Sample Producer: Piotr Grabowski
Sample Set: Saint-Jean-de-Luz (choeur)
Software: GrandOrgue
Genre: Baroque
Originally, the two-part pieces were entitled "Praeambulum" and the three-part "Fantasia"; they were part of the Klavierbüchlein für Wilhelm Friedemann Bach of 1720. In 1723, Bach wrote them down again in a fair copy - in a new arrangement and with the new title, with numerous additional ornaments and a few corrections or rhythmic changes. In addition, there are two copies, one by an unknown Bach pupil probably around 1723, and one by Heinrich Nikolaus Gerber from 1725, both of which are richly ornamented.

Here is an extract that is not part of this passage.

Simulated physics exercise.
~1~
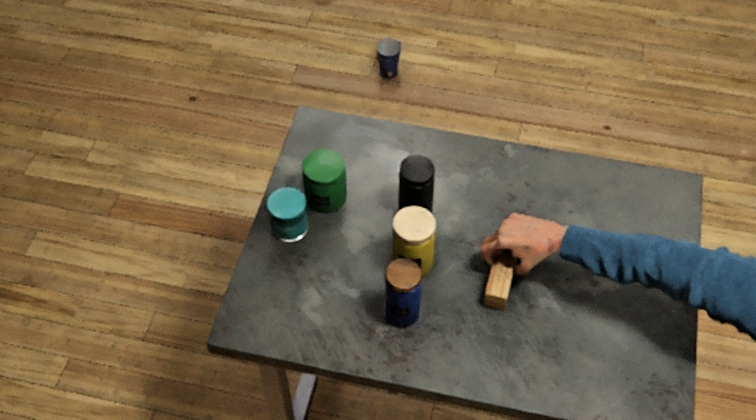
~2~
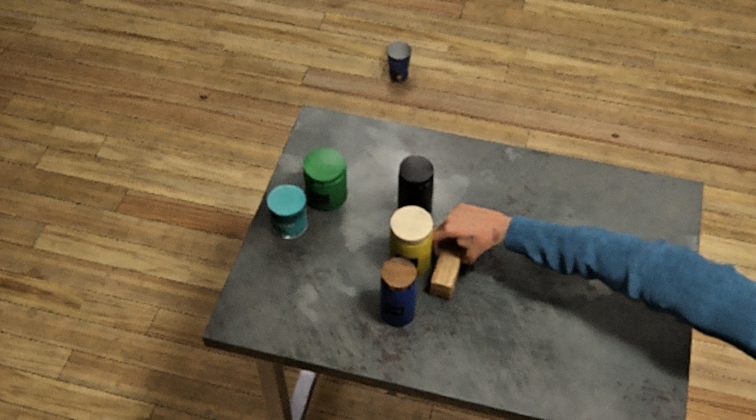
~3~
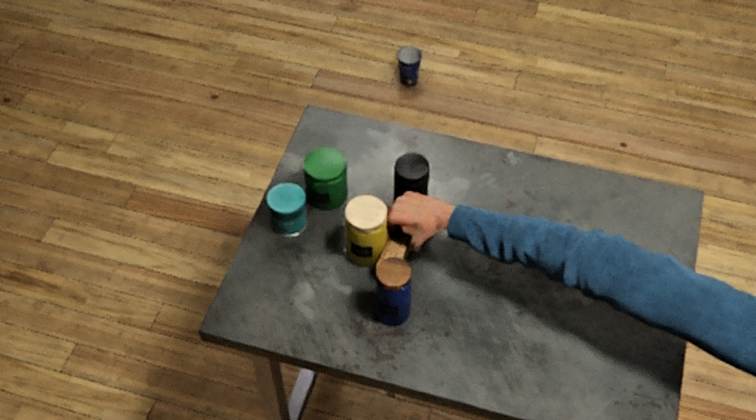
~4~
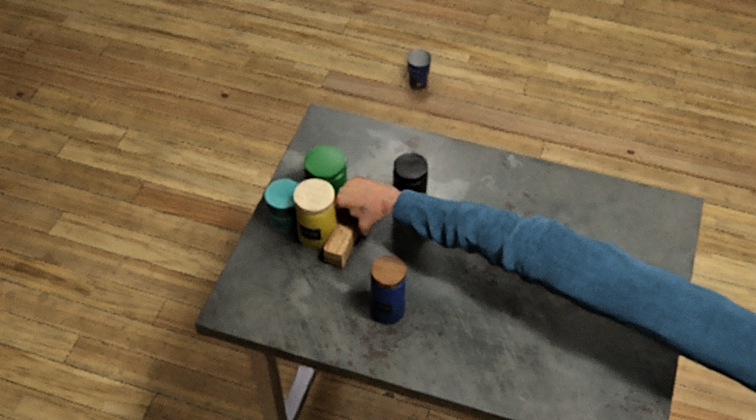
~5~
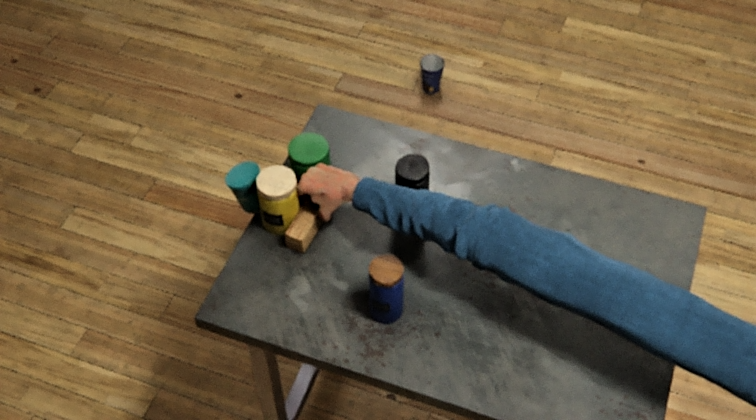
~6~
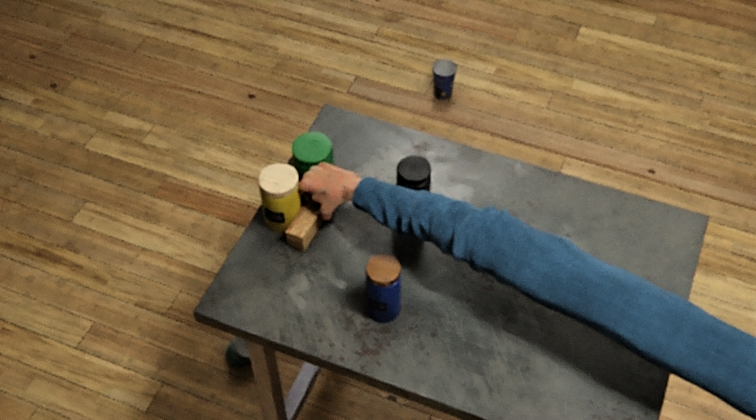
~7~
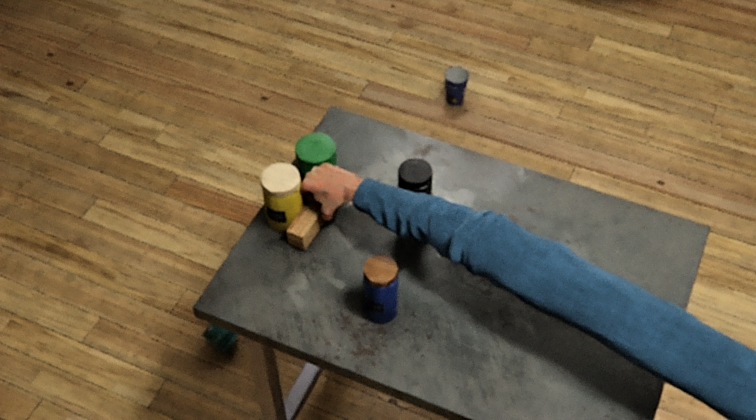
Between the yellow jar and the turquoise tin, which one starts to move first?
The yellow jar starts to move first, sliding left ahead of the block. The turquoise tin only starts moving later, once the yellow jar has been pushed over to it.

In his fair copy of 1723, Bach arranged the inventions and symphonies in ascending order of key. In contrast to the "Well-Tempered Clavier", there are no pieces in the keys that were uncommon at the time.

The inventions and symphonies are not only occasionally played pieces, but mainly practice works for players and model instructions for composing; they are also contributions to a philosophy of music. They contain numerous examples of contrapuntal composition.

After countless attempts, I managed to get this invention reasonably error-free.It's a bit calmer than most of the other competitors, so I set my metronome, without which I can't manage something like this live, to 75 bpm; the trick in the end is not to listen to the metronome when a ritardando announces the end.
In the sheet music I pulled from the Petrucci Library, I saw that the pieces were edited for piano by none other than Carl Czerny. He prescribes 116 bpm, which I think is clearly too fast - strange for NeoBaroque that something is too fast, isn't it?